Poi sono arrivati i film con Edwige Fenech.
«Ci fecero girare una scena d’amore in una vasca piena di schiuma: abbiamo dovuto interrompere per un problema alle luci. Lei è uscita e l’acqua si è abbassata. Sono rimasto solo, nella secca e pure “su di giri”. Il tecnico mi ha detto: “Ah Pozzè, farai anche due lire, ma che vitaccia!”»
L’attrice più bella?
«Un’attrice deve essere brava. Mi piaceva Mariangela Melato, figlia di un vigile urbano.
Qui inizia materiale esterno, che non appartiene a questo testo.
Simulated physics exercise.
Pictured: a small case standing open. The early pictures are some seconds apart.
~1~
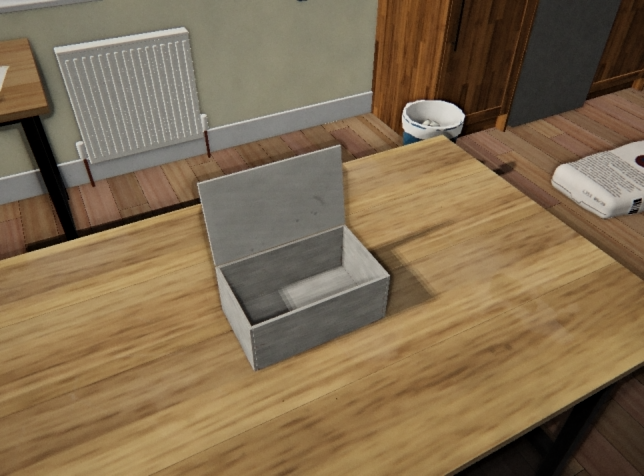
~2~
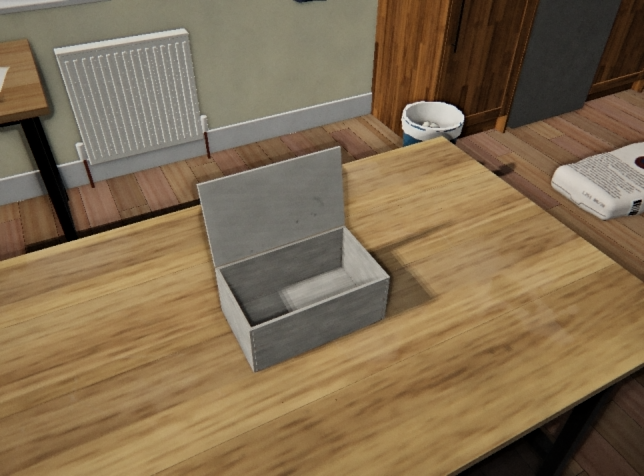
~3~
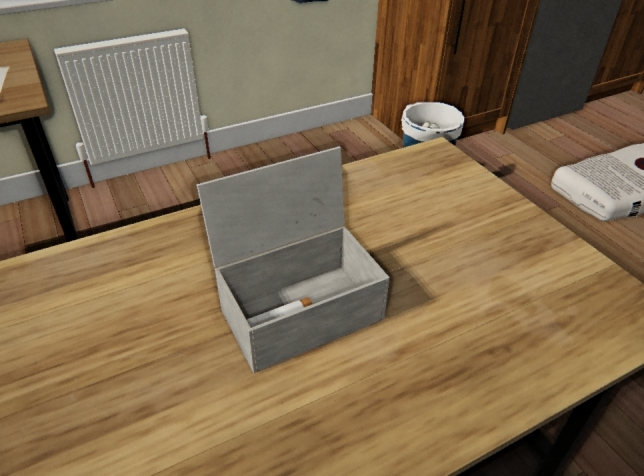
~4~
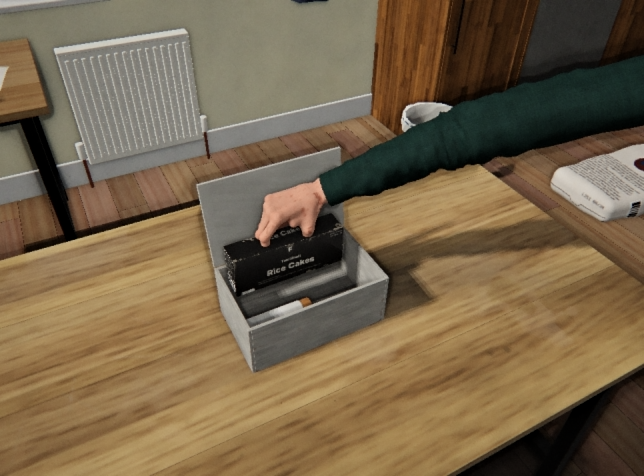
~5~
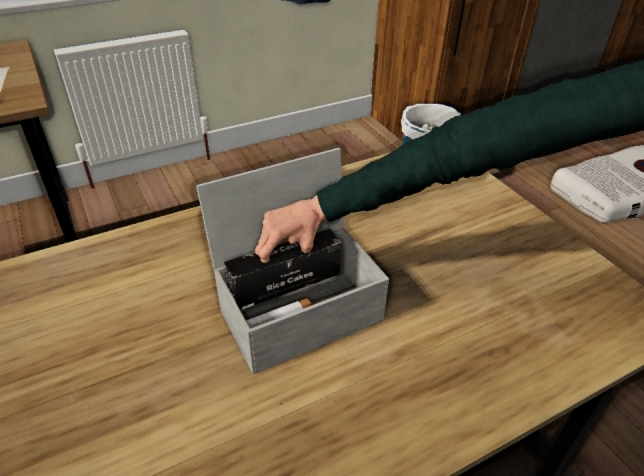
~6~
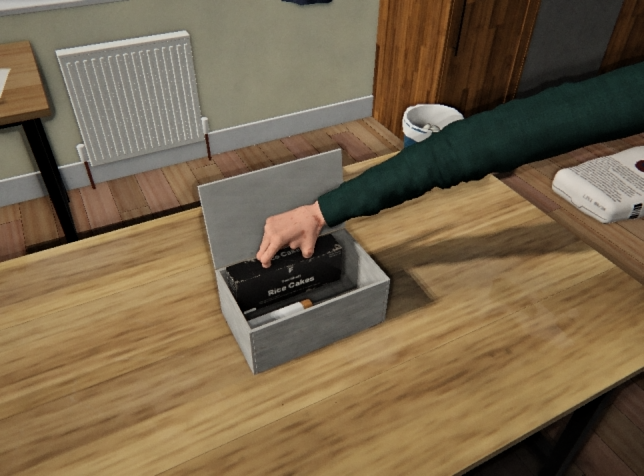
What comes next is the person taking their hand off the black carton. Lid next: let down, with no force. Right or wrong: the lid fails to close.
Wrong, it closes.
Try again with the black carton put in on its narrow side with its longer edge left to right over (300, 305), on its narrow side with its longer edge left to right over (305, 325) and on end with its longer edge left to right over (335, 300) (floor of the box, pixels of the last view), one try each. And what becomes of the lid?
In order: Lid shuts, lid shuts, lid stays open.
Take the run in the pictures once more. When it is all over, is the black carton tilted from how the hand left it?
By the end it has kept its angle.
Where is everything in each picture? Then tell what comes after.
The last thing is not in view yet, in the first picture.
The last thing is not in view yet, in the second picture.
The last thing is not in view yet, in the third picture.
Still above its spot; black carton (286, 254), in the fourth picture.
Still above its spot; black carton (285, 269), in the fifth picture.
Put in, still held; black carton (286, 274), in the sixth picture.
Then, 1.30 s past the last view, lid 75° above the rim; black carton displaced a little near (287, 289).
Then, 1.90 s past the last view, lid 31° above the rim; black carton displaced a little near (287, 289).
Finally, lid shut; moved from the start, black carton; white shaker still in place. Final places as the last picture's camera would see them, black carton near (287, 289).
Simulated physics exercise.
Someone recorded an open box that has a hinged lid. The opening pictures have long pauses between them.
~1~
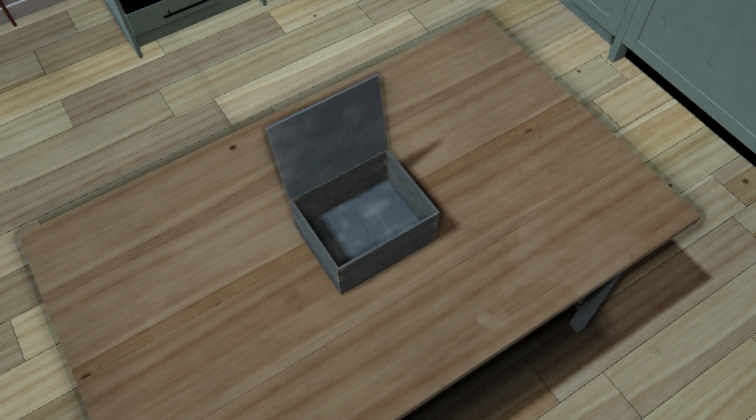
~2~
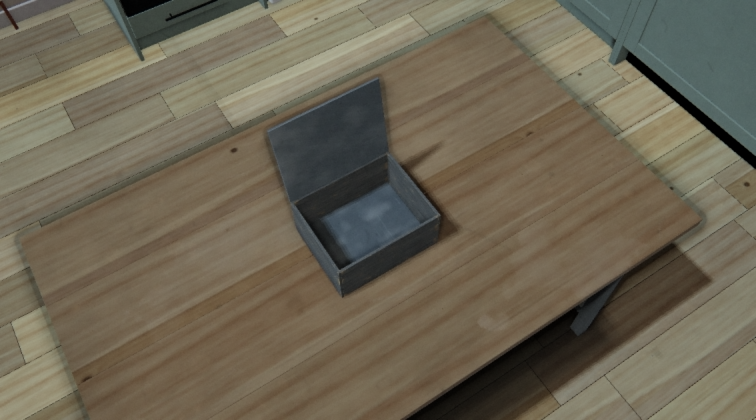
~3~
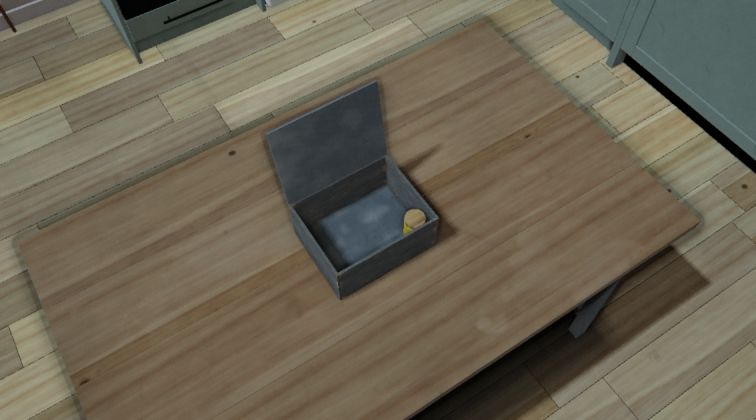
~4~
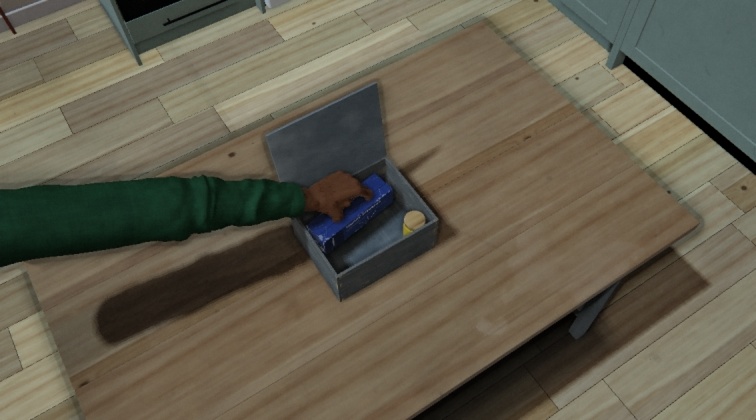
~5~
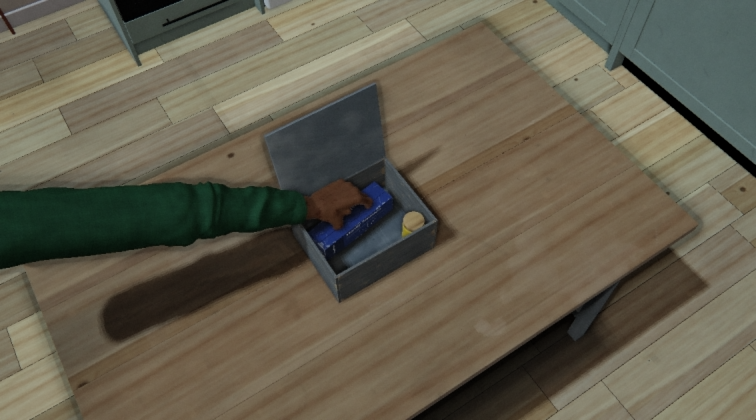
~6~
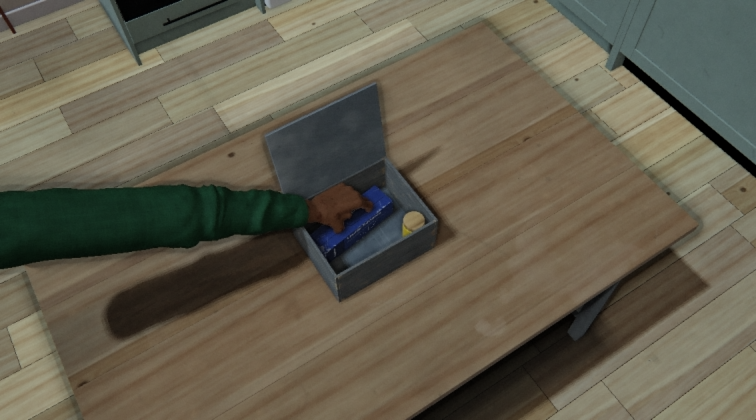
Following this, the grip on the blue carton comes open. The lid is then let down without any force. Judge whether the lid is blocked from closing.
Comes fully down.
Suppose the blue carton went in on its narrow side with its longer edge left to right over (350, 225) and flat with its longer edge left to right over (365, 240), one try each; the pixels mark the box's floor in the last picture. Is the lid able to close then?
The first attempt leaves the lid fully closed, while the second leaves it fully closed.
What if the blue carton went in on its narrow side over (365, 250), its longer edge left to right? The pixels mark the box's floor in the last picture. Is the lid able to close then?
After that, the lid lies down snugly.
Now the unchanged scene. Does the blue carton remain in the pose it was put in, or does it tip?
Once everything settles, it keeps its original angle.
Then, 1.30 s past the last view, lid 83° above the rim.
Then, 1.70 s past the last view, lid 47° above the rim.
Then, 1.90 s past the last view, lid 16° above the rim.
Finally, lid shut; both still in place. Final places as the last picture's camera would see them, blue carton near (352, 224).
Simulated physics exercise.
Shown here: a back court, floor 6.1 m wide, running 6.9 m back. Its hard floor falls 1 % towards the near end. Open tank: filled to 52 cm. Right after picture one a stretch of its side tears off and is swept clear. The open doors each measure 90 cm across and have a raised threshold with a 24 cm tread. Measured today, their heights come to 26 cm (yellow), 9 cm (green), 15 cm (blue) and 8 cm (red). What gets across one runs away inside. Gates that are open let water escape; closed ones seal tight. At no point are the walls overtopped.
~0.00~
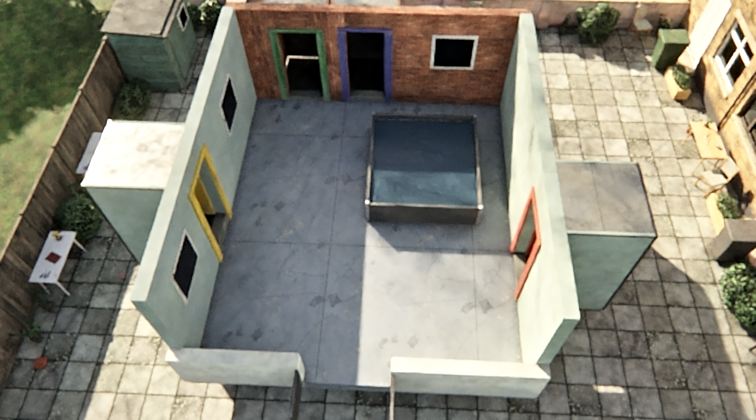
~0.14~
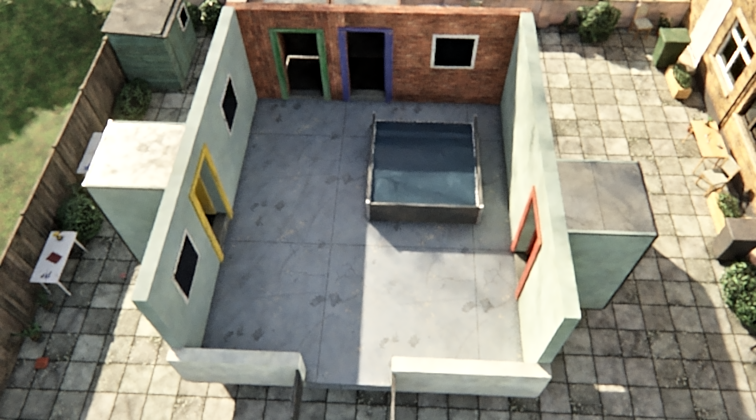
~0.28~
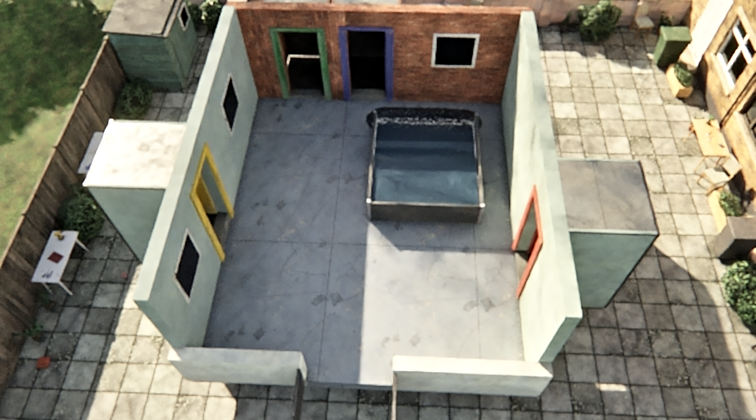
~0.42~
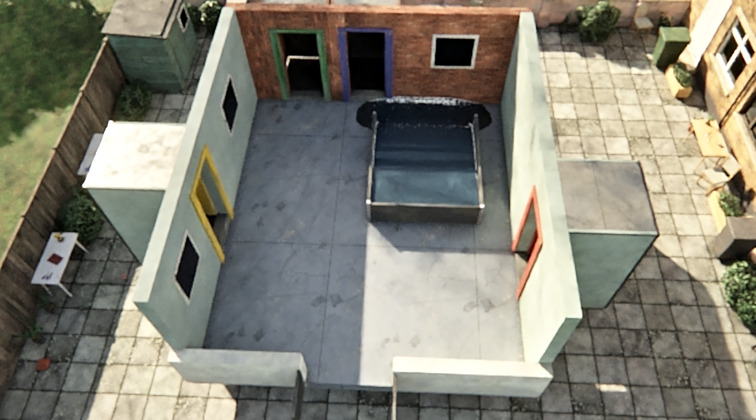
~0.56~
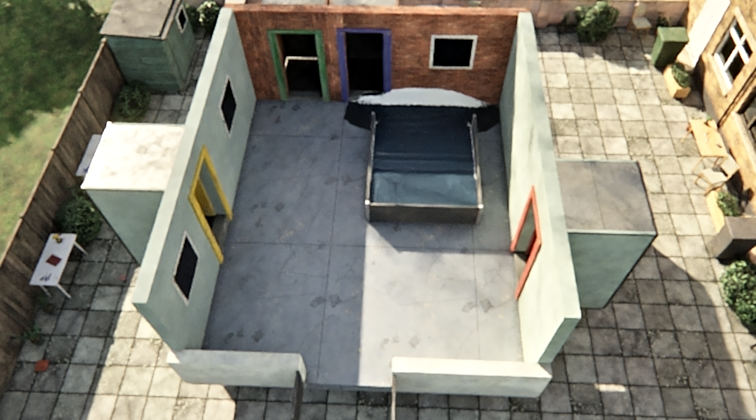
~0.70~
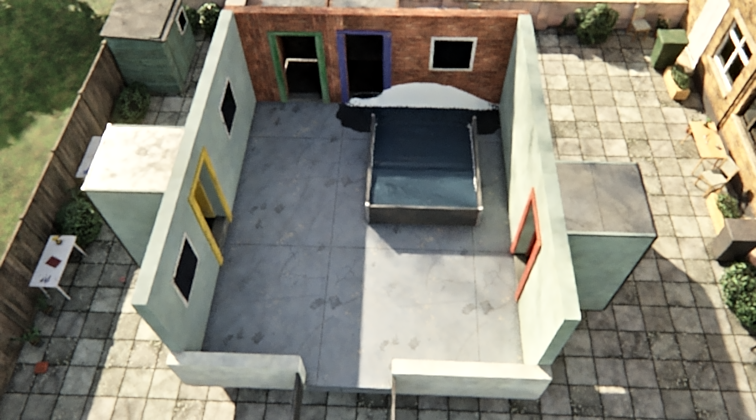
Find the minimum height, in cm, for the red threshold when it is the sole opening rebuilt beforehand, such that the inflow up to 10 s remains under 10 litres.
The minimum height is about 5.5 cm.
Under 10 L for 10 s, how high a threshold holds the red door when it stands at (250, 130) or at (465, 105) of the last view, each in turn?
In turn: Roughly 20 cm, roughly 33 cm.
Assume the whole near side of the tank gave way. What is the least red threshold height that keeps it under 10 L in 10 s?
You'd want it roughly 13.0 centimetres tall.
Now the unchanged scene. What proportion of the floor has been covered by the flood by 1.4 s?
Some 10 in a hundred.
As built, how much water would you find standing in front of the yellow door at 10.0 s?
A ruler would read roughly 4.5 cm.
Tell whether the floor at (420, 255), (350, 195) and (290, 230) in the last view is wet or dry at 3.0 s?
Status: Clear / clear / clear.
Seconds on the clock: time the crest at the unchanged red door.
Approximately 3.4 s.
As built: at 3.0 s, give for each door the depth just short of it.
Centimetres: Yellow = 0, green = 9, blue = 22, red = 8.
After 1.4 s water covers 10 % of the floor, deepest (46 cm) near (493, 107); it has not reached the red door.
After 3.0 s water covers 30 % of the floor, deepest (32 cm) near (493, 107); 8 cm at the red door, 0 litres in over its 8 cm threshold.
After 10.0 s water covers 90 % of the floor, deepest (12 cm) near (219, 273); 6 cm at the red door, 2 litres in over its 8 cm threshold.
At the red door as built, the water arrived by 2.8 s and peaked near 10 cm at 3.4 s.
With a threshold of 5 cm, 13 litres would have come in within the 10 s; with 6.5 cm, 6 litres. So under 10 litres takes about 5.5 cm.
Ballava il rock: andavamo in un posto in Corso Europa».
Sophia Loren?
«L’ho incontrata da anziana ai David. L’ho salutata, non mi ha filato. Era bellissima quando faceva la disperata: veniva da lì e lo sapeva recitare».
Sua moglie Brunella era gelosa del suo lavoro?
«Non credo. Trovai una casa davanti al Colosseo per la famiglia, ma lei è voluta rimanere a Milano per occuparsi dei figli e della madre. Ho fatto il pendolare ai tempi in cui il treno ci metteva una notte ad arrivare».
Un matrimonio felice?
«Molto. Ha avuto pazienza infinita e avrei dovuto darle di più. A volte uscivo di casa e non sapeva se sarei tornato: andavo via per correre».
La velocità è stata la sua passione.
«Ho corso la Parigi Dakar nel 1987: 18 tappe, 8 mila chilometri con Giacomo Vismara. Siamo arrivati quinti. E poi insieme a Stefano Casiraghi e al Principe Alberto abbiamo fatto una gara di off shore».
Cosa vi siete detti?
«Nulla, mica si parla in quelle circostanze».
Oggi che hobby ha?
«Faccio il vino anche se non lo posso bere. Si chiama Liseiret, lo faccio con due amici: il “bastimento” è pilotato da Elio Altare, abilissimo viticoltore, il primo ufficiale è Ferruccio Fazio, ex ministro della salute. Poi c’è il passeggero Renato Pozzetto».
Chi sono i suoi amici?
«Li ho appena citati. Poi Matteo Forte, Massimo Moratti. E Diego Della Valle: abbiamo fatto la Mille Miglia insieme ma a metà strada è venuto un elicottero a prenderlo e mi ha abbandonato per motivi di lavoro. Forse si era rotto!».
Adriano Celentano.
«Qualsiasi cosa ideava aveva successo. Era uno che si faceva i fatti suoi: anche oggi».
Il film della vita?
«Non vado mai al cinema e non guardo la televisione».
Ha mandato a quel paese Gigi Marzullo in diretta.
«Mi ha chiesto: “La vita è più un massaggio ai muscoli della coscienza o la coscienza è più il muscolo trainante della vita”»? Risposta mia : “ma va a ca….”».
I suoi duetti con Frassica.
«Abbiamo portato una mucca a pascolare sul tetto del Bosco Verticale per vendere latte caro come lo champagne ai ricchi condomini».
C’è ancora possibilità per un ragazzo di farsi strada?
«No: mio figlio Giacomo è simpatico e ha la faccia di tolla. Ma ha lasciato perdere».
I ragazzi la fermano?
«Sì, certo. Mi dicono: “Taacc” o “Eh la Madonna!”»
Come è nata «Eh la Madonna»?
«Era una espressione popolare milanese. La dicevo quando un’aspirante attrice mi mostrava il seno dopo che io e Cochi avevamo detto di essere i fratelli Taviani».
Ci crede nell’aldilà?
«No: ho fatto la Comunione perché ci credevano i miei».
E dopo che c’è?
«Niente. E mi dispiace: credere mi avrebbe dato forza».